「理系のための読解力術入門」は,科学技術文や科学技術関連文(解説文やエッセイ,雑誌や書籍も含みます.著者は理系文とも呼びます)を読解する方法を述べたものです.著者としては,理工系学生および技術者・研究者(理系人)だけでなく理系文の読解に関心のある人たちに手にとっていただきたいと考えています.また,企業の若手技術者の教育用にも活用できます.
本書は,同じ著者による「理系のための文章術入門」(化学同人,2015年)の姉妹版になります.「文章術」と「読解術」は文章の表と裏の関係になり,両者で1セットになりますので,できれば両者をペアで読んでいただければありがたいです.でもそれにこだわっているのでもありません.もちろん独立に読んでいただいて構いません.
「理系のための読解力術入門」の特徴を,本の「はしがき」からピックアップして以下に示します.
本文は,大学の研究室で,理系文の読解術を指導する先生と3人の理系文の読解に悩む学生の対話により進行します.このような体裁は,ユニークであり,そのため本文は読みやすく親しみやすくなったと思いますし,本文の内容がわかりやすくなったと思っています.著者としては新しい表現法が獲得できたと思っています.
本書では,科学技術を記述する専門的な文章に限らず,科学技術の概論,科学技術の雑誌記事やエッセイなども取り上げ,文章の読解力と批判的読解法を解説しています.その内容について考える楽しみも提供しています.

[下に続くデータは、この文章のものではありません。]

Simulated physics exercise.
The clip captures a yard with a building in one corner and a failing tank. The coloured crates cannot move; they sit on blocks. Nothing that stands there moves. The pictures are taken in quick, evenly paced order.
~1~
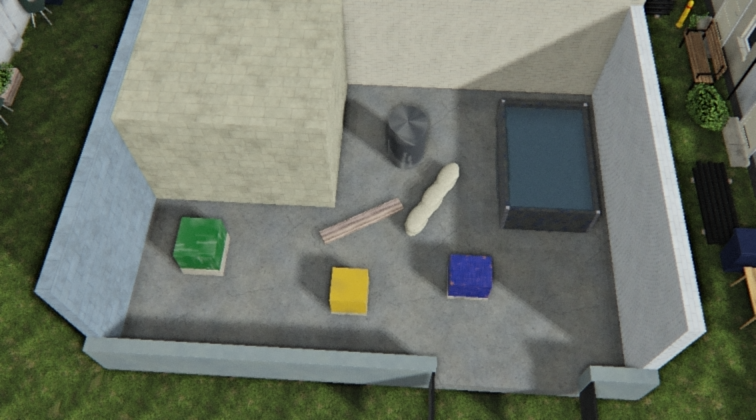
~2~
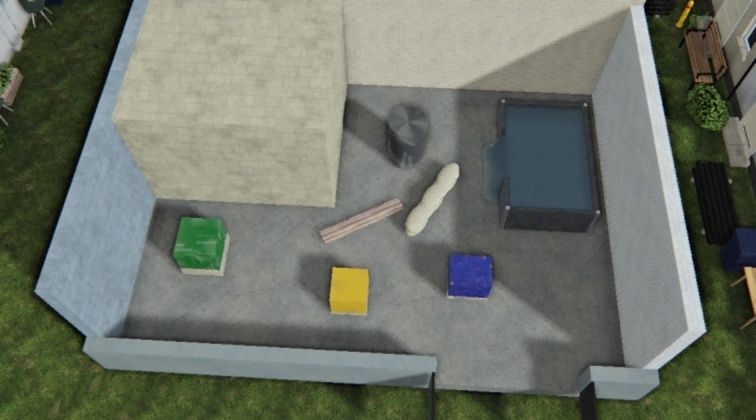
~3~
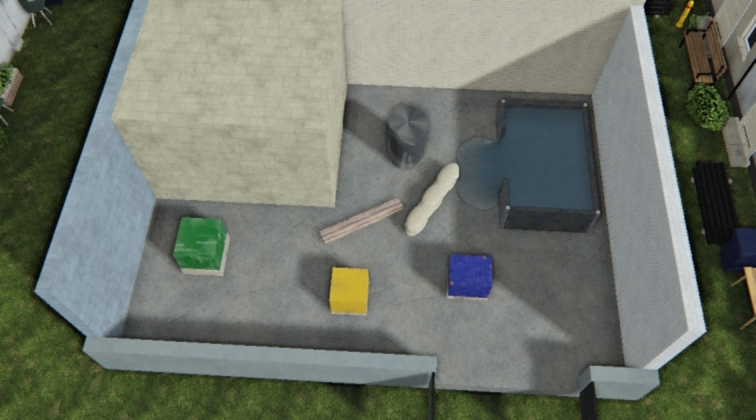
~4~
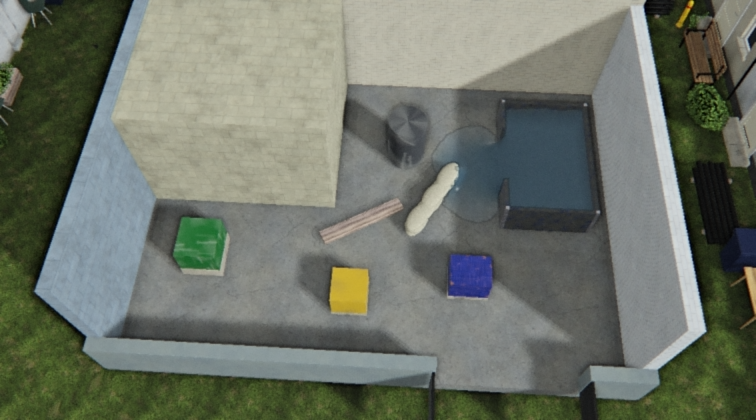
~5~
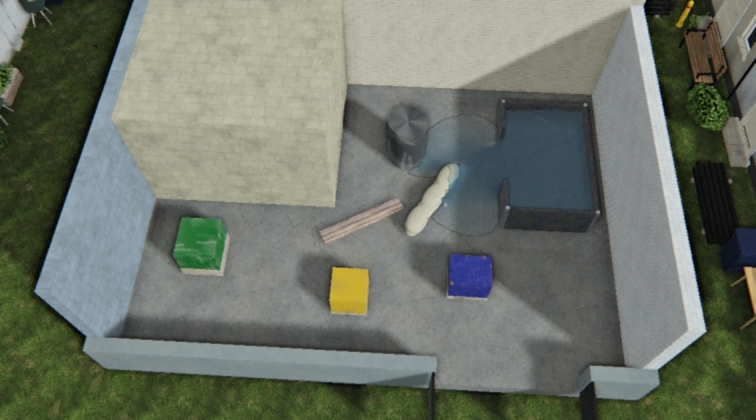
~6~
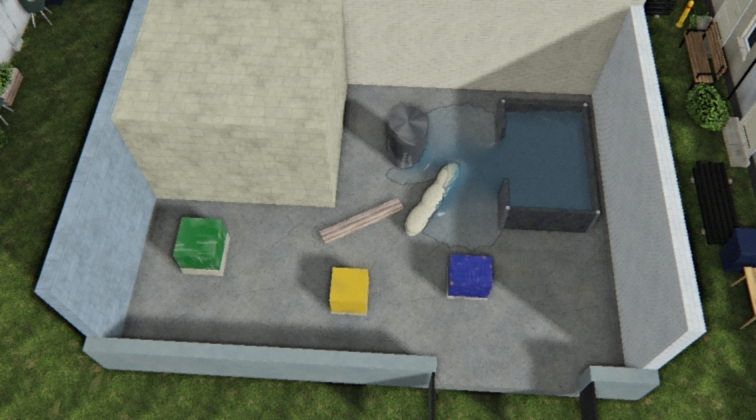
In this clip, water pours through a gap in the left side of a dark tank in a walled yard and spreads leftward across the paving, around a pale lumpy barrier, while the green, yellow and blue blocks stay still.
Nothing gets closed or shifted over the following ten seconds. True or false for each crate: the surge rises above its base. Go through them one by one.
Blue crate: True; green crate: False; yellow crate: True.
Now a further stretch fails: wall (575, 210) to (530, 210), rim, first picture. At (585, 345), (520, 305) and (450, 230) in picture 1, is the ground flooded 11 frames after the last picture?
Spot one: Reached by the flood. Spot two: Reached by the flood. Spot three: Spared by the leak.
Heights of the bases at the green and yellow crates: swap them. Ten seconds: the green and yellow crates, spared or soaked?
One by one: The green crate is reached; the yellow crate is not reached.
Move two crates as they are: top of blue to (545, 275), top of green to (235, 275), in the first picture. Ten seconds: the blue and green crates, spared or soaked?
Blue crate: Not reached; green crate: Not reached.
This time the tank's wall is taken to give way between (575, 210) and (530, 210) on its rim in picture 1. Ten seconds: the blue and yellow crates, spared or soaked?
So the blue crate goes wet while the yellow crate remains untouched.
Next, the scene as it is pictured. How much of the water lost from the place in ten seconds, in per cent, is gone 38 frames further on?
It comes to around 40 per cent.
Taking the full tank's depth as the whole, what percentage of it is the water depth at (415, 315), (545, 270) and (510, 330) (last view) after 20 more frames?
Readings in order: Around 4, 2 and 0 %.
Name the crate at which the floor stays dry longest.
Should be the green crate.
A moment on, water covers 20 % of the floor; the blue crate water round its plinth, the green crate not reached, the yellow crate not reached.
Next, water covers 40 % of the floor; the blue crate water round its plinth, the green crate not reached, the yellow crate water round its plinth.
Then, water covers 65 % of the floor; the blue crate water round its plinth, the green crate water round its plinth, the yellow crate water round its plinth.
Later, water covers 90 % of the floor; the blue crate water round its plinth, the green crate water round its plinth, the yellow crate water round its plinth.
In the end, water covers 95 % of the floor; the blue crate was topped, the green crate stayed above the water, the yellow crate was topped.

科学雑誌には,最近のトピックや科学技術に関する優れた論考が数多く掲載されています,また理系の人たちにも,エッセイや論考の名手がたくさんいらっしゃり,その人たちの素晴らしい文章が書店や図書館で読まれることを待っています.本書がきっかけになり,それらの記事や著作を楽しむことで,科学技術だけでなく,多次元的で実り豊かな世界を手に入れられ,あなたの理解する世界は大きく広がるかもしれません.それは著者にとっても望外の喜びです.